Sapphire Radeon R7 260X: A Great Linux Graphics Card

Written by Michael Larabel in Graphics Cards on 29 January 2014 at 01:09 PM EST. Page 2 of 8. 32 Comments.

For being a graphics card aimed for those on a modest budget and casual gamers, the Sapphire Radeon R7 260X has a very capable heatsink for this Bonaire XTX graphics card. There are aluminum fins and two heatpipes running through the graphics card topped by a fan that isn't loud at all -- even under load. Later in this article are our thermal and power consumption results under Linux.

The max TDP for the R7 260X is 115 Watts and thus requires a single six-pin PCI Express power connector for sufficient power.

Connectors on this graphics card include one single-link DVI, one dual-link DVI, HDMI 1.4a, and DisplayPort 1.2. The GPU does support driving up to four displays simultaneously with AMD's Eyefinity technology, but for a graphics card with only 2GB of video memory, this may not work too well depending upon the resolutions of the display. For those curious about the overall state of multi-monitor support on Linux with the different graphics drivers, check out Quad-Monitor AMD/NVIDIA Linux Gaming: What You Need To Know.

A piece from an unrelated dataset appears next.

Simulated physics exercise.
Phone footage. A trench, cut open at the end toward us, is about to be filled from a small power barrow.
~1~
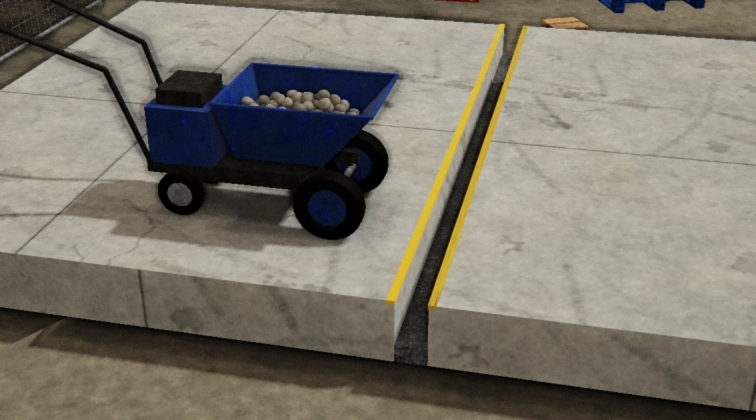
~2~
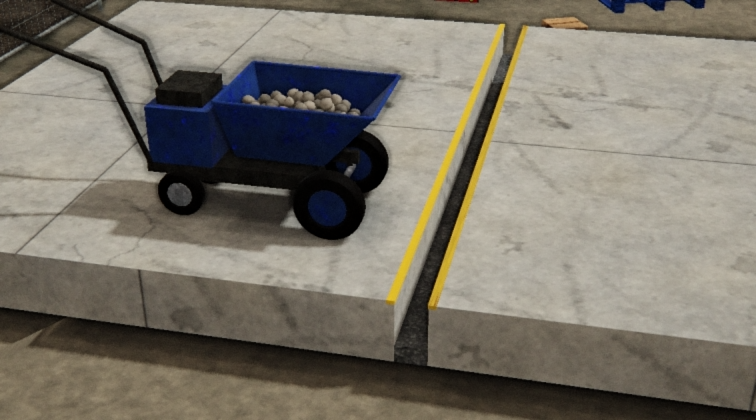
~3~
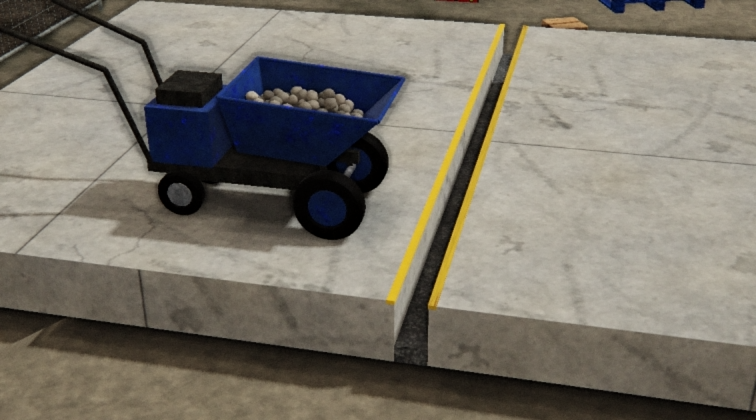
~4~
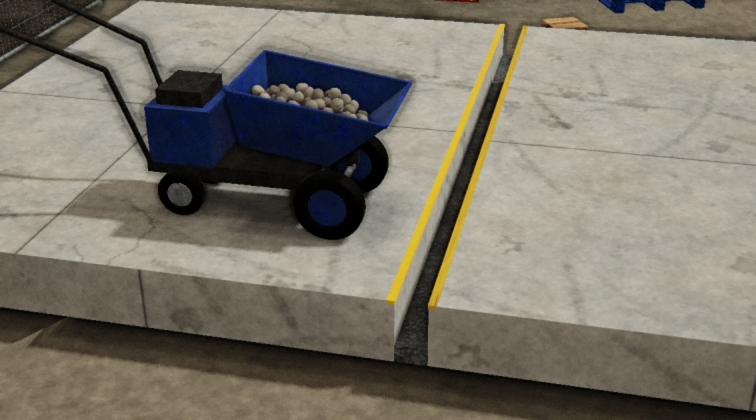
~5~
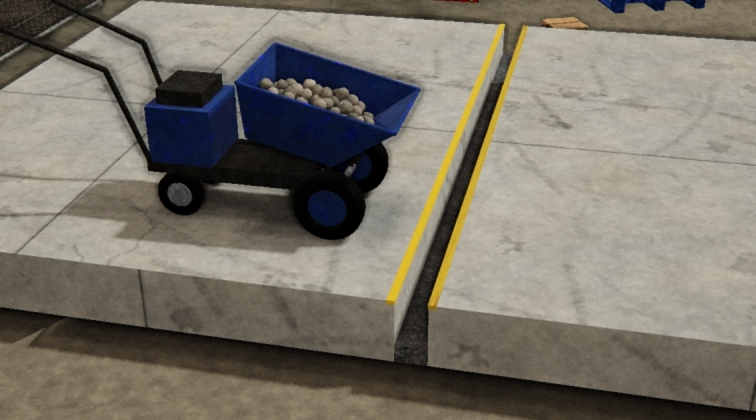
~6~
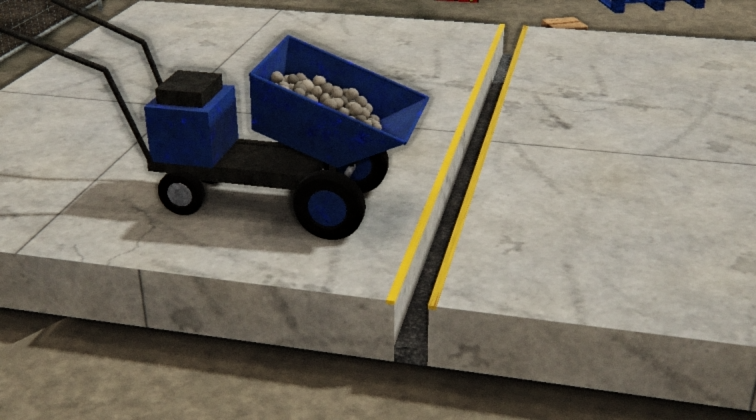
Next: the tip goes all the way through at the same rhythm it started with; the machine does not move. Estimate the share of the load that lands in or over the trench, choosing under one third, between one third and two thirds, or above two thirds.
The amount that reaches the trench will stay below a third.
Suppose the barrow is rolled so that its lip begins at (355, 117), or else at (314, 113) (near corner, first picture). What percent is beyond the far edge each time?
Roughly 40 per cent, then roughly 10 per cent.
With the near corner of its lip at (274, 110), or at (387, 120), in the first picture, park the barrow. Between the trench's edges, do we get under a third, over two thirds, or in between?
The first try: Under a third. The second: Below one third.
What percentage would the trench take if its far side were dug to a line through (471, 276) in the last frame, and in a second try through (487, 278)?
Near 80 % and 100 %.
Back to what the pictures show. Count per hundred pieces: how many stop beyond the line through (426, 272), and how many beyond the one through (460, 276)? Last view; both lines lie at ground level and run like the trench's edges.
Roughly 70 per cent, then roughly 50 per cent.
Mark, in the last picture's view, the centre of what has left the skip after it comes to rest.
The centre comes to rest near (492, 225).
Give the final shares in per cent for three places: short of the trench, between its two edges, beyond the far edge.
Roughly: Short 0, between 10, beyond 70 per cent.
Soon after the last picture, skip tipped steeply; all in the skip.
A little later, skip tipped right over; most in the skip; a small part in or heaped over the trench; about a quarter beyond it.
Later still, skip tipped right over; about a quarter in the skip; a small part in or heaped over the trench; about two thirds beyond it.
At rest, skip tipped right over; about a quarter in the skip; a small part in or heaped over the trench; about two thirds beyond it.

The 28nm GCN graphics processor is capable of supporting Microsoft DirectX 11.2, OpenGL 4.3, and Mantle, but only worth noting for Linux users at this time is the OpenGL support. AMD has expressed interest of having Mantle on Linux but so far we haven't seen any driver activity materialize. In terms of the Linux OpenGL support, with the Catalyst driver the R7 260X can supply OpenGL 4.3 compliance while the RadeonSI open-source driver in its current stable form only handles OpenGL 3.1 (or even OpenGL 2.1 in an older configuration with outdated LLVM) while OpenGL 3.3 just landed this week in mainline Mesa.